Unofficially: A baby?  A baby, a baby, a baby! Wow! How wonderful!  Everything works with this couple. How marvellous! They must get married immediately. I’ll ring the fortune teller and we’ll set a date. You take a bottle of Johnny Walker and a carton of Vinataba round to our prospective in-laws and we’ll work this out between us.

A couple of months later an obviously petrified couple stand in wedding outfits looking silently miserable while all around them wedding celebrations reverberate.

And everyone, unofficially, knows a baby is on the way.

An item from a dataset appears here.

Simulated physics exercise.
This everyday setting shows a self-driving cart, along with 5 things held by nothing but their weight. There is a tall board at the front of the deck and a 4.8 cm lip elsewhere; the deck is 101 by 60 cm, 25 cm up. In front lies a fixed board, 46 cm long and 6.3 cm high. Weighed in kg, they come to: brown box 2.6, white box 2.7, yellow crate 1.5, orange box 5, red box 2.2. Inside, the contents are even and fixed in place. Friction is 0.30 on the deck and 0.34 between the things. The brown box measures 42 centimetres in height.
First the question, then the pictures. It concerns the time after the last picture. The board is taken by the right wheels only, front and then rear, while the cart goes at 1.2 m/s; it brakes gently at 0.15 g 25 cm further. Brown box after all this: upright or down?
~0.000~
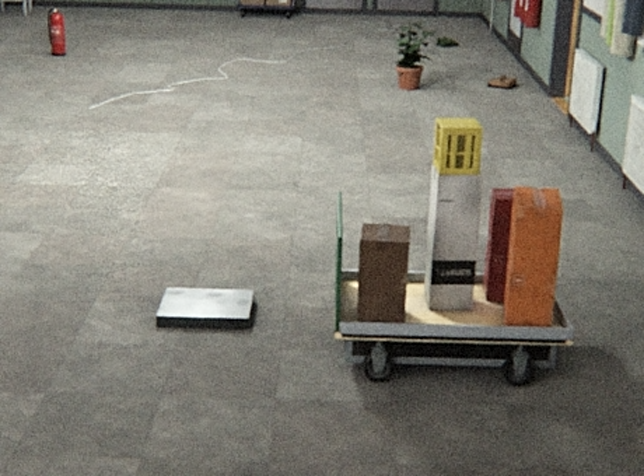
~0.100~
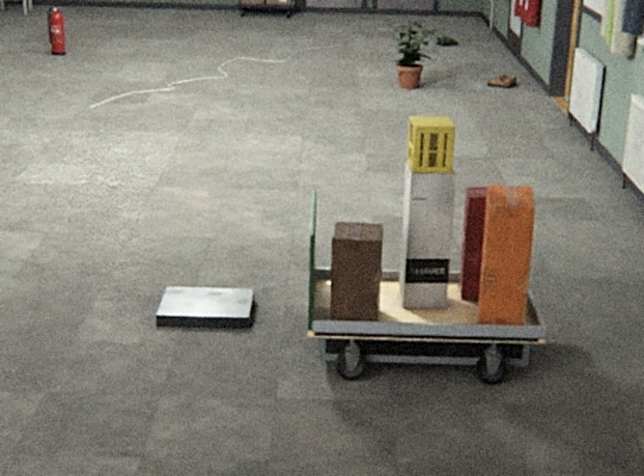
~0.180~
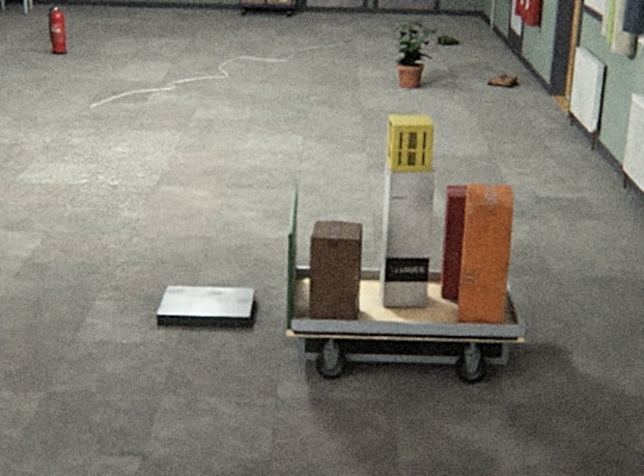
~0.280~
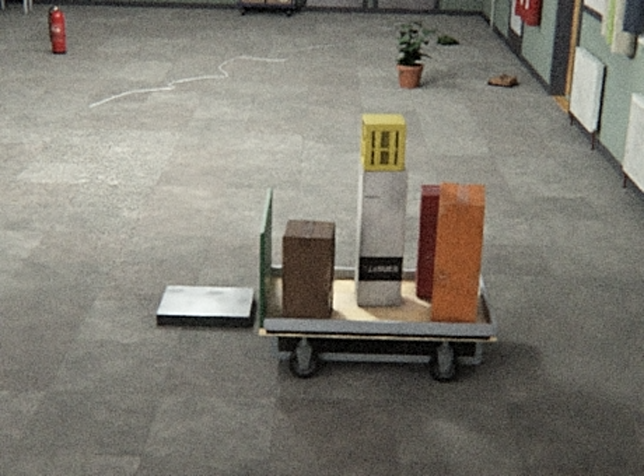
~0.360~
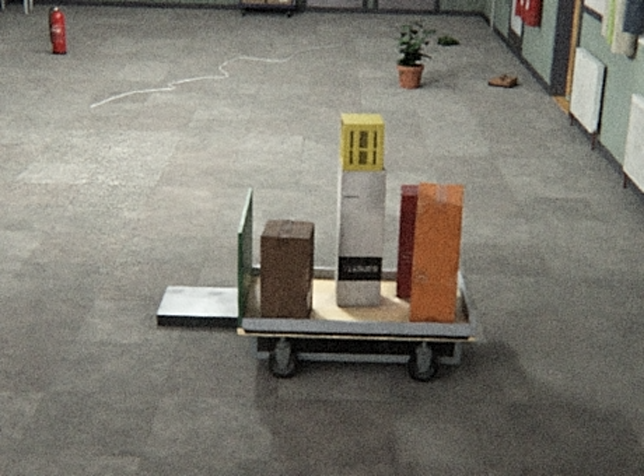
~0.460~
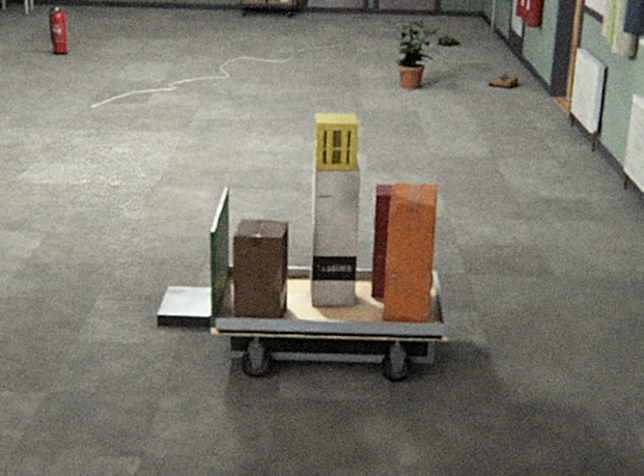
Oh, it makes it through.
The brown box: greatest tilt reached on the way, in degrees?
At most 10 degrees.
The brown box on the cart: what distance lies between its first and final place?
I'd put it at about 6 centimetres.
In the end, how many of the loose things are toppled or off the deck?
It adds up to 4.
By 1.26 s, 151 cm covered; brown box 3 cm from its spot near (46, 264); red box tilted 23°; orange box tilted 19°.
By 1.76 s, 210 cm covered; yellow crate, orange box and red box now off the deck; brown box 5 cm from its spot; white box tilted 31°.
When it is over (2.9 s), off the deck and tipped over, yellow crate, orange box and red box; lying over on the cart, white box; brown box within 10 cm of the start.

If your marriage is of the non-shotgun variety then, once you are spliced, they’re watching everything. Weight gain? Choosing a soft drink over alcohol? The slightest bout of sickness? They could all be signs.

Is she? Could she be?

After a recent phone conversation between my wife and her mother I enquired, out of habit, just what were they’d talked about.

Pregnancy of course.

She asked if she was.  She wasn’t.

My mother in law prescribed bean sprouts and soft boiled eggs to make me “strong like man”.

Friends lend us baby books.  There are a pile of them by her side of the bed.

Pregnancy, fertility and ovulation are the most overkeyed words in our Google searches.

This is 21st century fertilisation. Cycles are monitored using Android and Apple apps.

But, as the websites tell you, the most important thing is you remain calm and don’t feel too pressured.

Time passed since our wedding: three months.